The award for in your face haters goes to tUnE-yArDs! I tried to tell people who were hating on the record that it's a much different and more powerful experience in person but they had to hear it in person before they became believers. Merrill converted many haters and preached to the choir of painted-faces in the crowd.

The award for talk of the fest goes to dust, Glen Danzig's soup needs and Ryan Gosling. These were the things that seemed to have the most chatter both online and in real life. I contributed to chatter on all of these topics and choose not to delve into them any further.

The award for sets are heard great things about but didn't attend goes to Trash Talk and Black Lips. I heard both sets were absolute madness in the best possible way but sadly I was not there for either one. Isn't that always the story of festival attendance?

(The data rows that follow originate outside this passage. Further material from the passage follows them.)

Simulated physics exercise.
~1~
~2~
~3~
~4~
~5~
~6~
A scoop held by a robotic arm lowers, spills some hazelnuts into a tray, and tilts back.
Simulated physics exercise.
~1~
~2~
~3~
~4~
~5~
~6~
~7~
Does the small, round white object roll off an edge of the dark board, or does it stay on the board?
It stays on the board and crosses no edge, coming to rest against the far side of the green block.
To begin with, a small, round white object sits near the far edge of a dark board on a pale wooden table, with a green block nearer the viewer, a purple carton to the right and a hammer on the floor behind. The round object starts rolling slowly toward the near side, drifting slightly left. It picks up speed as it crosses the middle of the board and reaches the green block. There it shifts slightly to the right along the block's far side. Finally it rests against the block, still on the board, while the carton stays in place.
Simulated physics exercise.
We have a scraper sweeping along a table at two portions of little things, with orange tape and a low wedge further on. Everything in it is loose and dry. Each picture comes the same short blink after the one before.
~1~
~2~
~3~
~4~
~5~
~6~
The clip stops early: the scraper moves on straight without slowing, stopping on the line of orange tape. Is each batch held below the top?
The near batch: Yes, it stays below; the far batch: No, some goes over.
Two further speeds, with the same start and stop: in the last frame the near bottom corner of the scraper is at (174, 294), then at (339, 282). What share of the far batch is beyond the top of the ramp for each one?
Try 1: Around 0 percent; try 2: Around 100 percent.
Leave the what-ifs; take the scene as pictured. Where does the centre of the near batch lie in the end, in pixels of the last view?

The award for oh yeah, they're awesome goes to Spoon. Having seen them perform on many occasions, including their Austin City Limits Television taping I had planned to skip their headlining set at Fun Fest. However, through a series of circumstances I ended up watching their performance and was reminded of why they are local legends to begin with. Great songwriting, spot-on performances, lovely stage decor, it was magic.

Obviously, I saw many other great sets throughout the weekend but I'm not going to recount them all. FunFunFun Fest is, by far, my favorite music festival with a centralized locale and I look forward to how they top this year's fest next year. I, like many of you, was hesitant of the move to Auditorium Shores but I think it went off without a hitch. Sure, it was a longer trek to get from the Orange stage to the Black stage but it was nice to have more vendors and having more space made the walking part easier because the crowd density wasn't as intense as it had been at Waterloo Park. Did you have fun at the fest? Who would you award with what?